Cuando un docente cambia sus propuestas todos los años, no está experimentando
realmente, sino vagando a la deriva. Volver a recorrer las preguntas de un mismo
recorte le permite registrar cambios y recurrencias, ajustar las consignas, evaluar
destrezas insospechadas en sus alumnos, enriquecer los materiales y dar una vuelta
de tuerca a su propia experiencia de abordaje de ese contenido. Imaginar una
criticidad sin preguntas es equivalente al mar sin agua: el espacio está, queda el olor
marino, pero eso ya no es mar. Del mismo modo, está seca una enseñanza que se
supone crítica porque plantea objeciones a los relatos tradicionales, pero no echa a
rodar interrogantes susceptibles de ser apropiados por el grupo de alumnos, que no
ofrece caminos de construcción de respuestas posibles, de defensa argumentativa de
las alternativas, de corroboración de hipótesis y de reformulación de las preguntas
originales, incluso con el riesgo de empezar a pensar diferente de lo que el docente
esperaba al inicio.
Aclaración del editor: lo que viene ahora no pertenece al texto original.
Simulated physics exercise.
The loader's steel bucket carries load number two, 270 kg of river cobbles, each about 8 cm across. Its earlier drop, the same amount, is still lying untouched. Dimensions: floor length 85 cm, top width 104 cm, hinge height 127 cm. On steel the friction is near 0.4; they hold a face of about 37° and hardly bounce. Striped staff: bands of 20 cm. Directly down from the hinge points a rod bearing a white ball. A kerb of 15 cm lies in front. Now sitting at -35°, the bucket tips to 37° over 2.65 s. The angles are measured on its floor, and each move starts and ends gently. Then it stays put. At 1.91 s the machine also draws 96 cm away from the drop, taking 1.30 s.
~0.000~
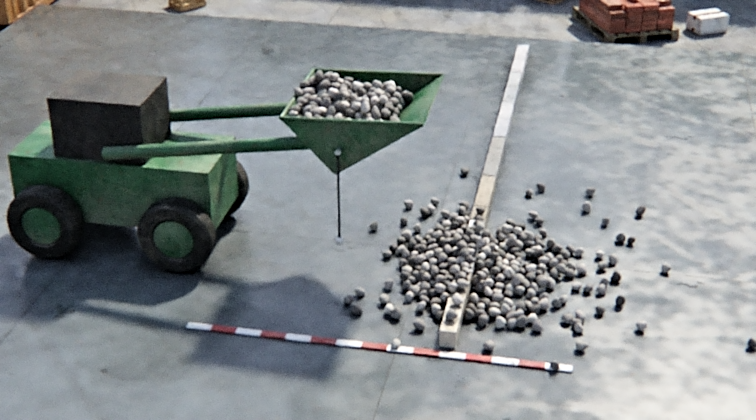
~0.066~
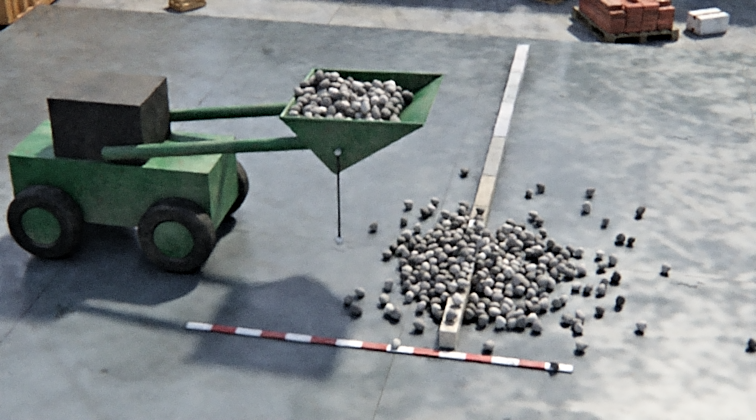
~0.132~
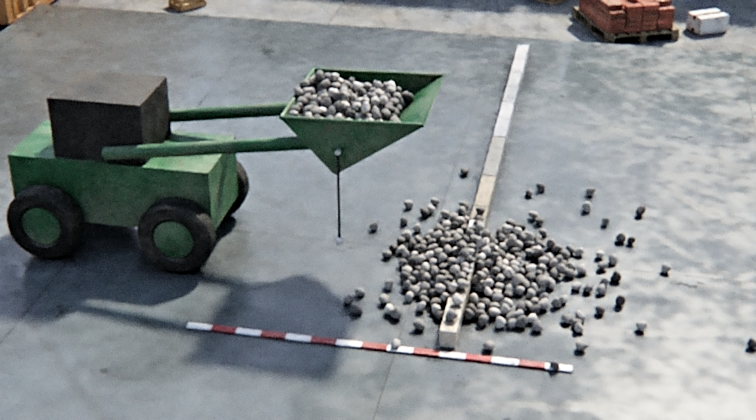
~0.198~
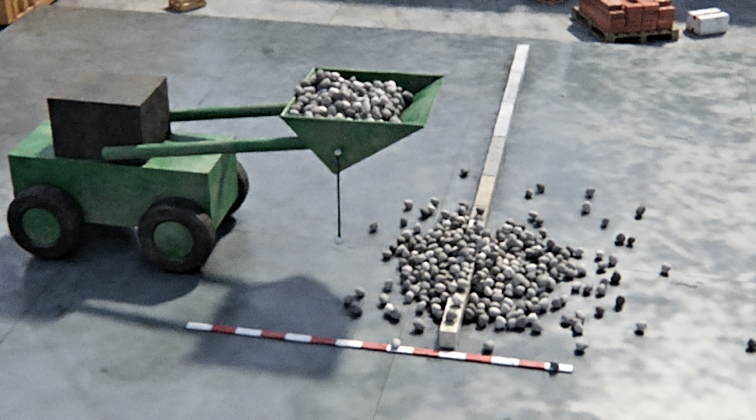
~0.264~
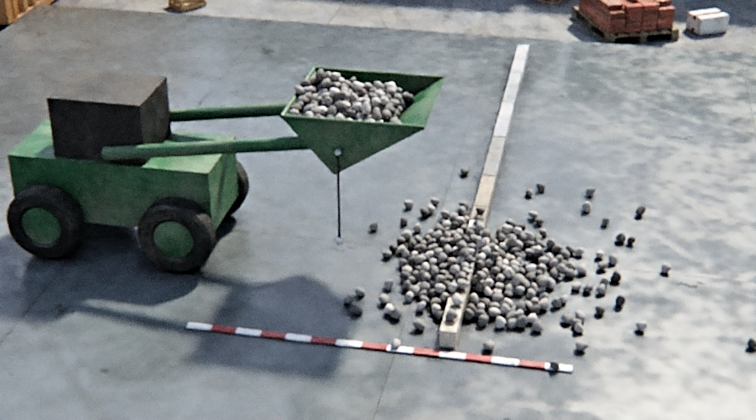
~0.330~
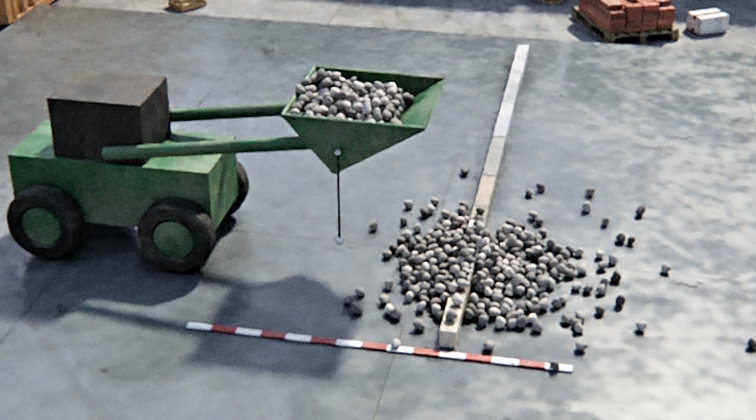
On a grey concrete yard seen from above at an angle, a green wheeled loader with a dark cab stands at left, holding out a bucket heaped with grey stones. To its right, more stones lie in a scattered pile across a pale kerb, with a red-and-white striped staff in front and reddish bricks behind. The bucket tilts very slightly forward and its stones barely shift, while the pile and the view stay still.
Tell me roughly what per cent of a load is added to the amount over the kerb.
Roughly 8 per cent of a load is added.
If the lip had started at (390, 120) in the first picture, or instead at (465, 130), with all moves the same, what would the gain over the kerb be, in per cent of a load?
The first would add some 0 per cent and the second some 50 per cent.
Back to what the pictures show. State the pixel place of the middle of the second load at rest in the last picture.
Their centre rests close to (416, 253).
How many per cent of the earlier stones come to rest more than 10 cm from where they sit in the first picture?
Close to 5 per cent.
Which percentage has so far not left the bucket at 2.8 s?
I'd say about 0 per cent.
After 2.0 s the floor is at 26°; in per cent of one load, 89 in the bucket, 61 on this side of the kerb, 50 over the kerb; the foremost stones are at (660, 289).
After 2.8 s the floor is at 37°; in per cent of one load, 0 in the bucket, 142 on this side of the kerb, 58 over the kerb; the foremost stones are at (660, 289).
After 3.7 s the floor is at 37°; in per cent of one load, 0 in the bucket, 142 on this side of the kerb, 59 over the kerb; the foremost stones are at (660, 289).
After 6.3 s the floor is at 37°; in per cent of one load, 0 in the bucket, 142 on this side of the kerb, 59 over the kerb; the foremost stones are at (660, 289). Net gain over the kerb, 8.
Se renuncia a la criticidad cuando se omite el pensar
colectivamente o se silencia el disenso. Sólo un sujeto que pregunta y se pregunta,
que comparte sus preguntas con otros y transita el recorrido que cada pregunta exige,
está en condiciones de construir un conocimiento crítico y emancipador. El
conocimiento puede ser una estratagema para doblegar mentes inquietas o una
herramienta de libertad, en tanto se erija como conocimiento autónomo y solidario,
inquisidor y errante. Su carácter se define en el modo que escojamos de enseñar y en
las condiciones de aprendizaje que propiciemos. Así la didáctica de las Ciencias
Sociales no habrá trabajado en vano.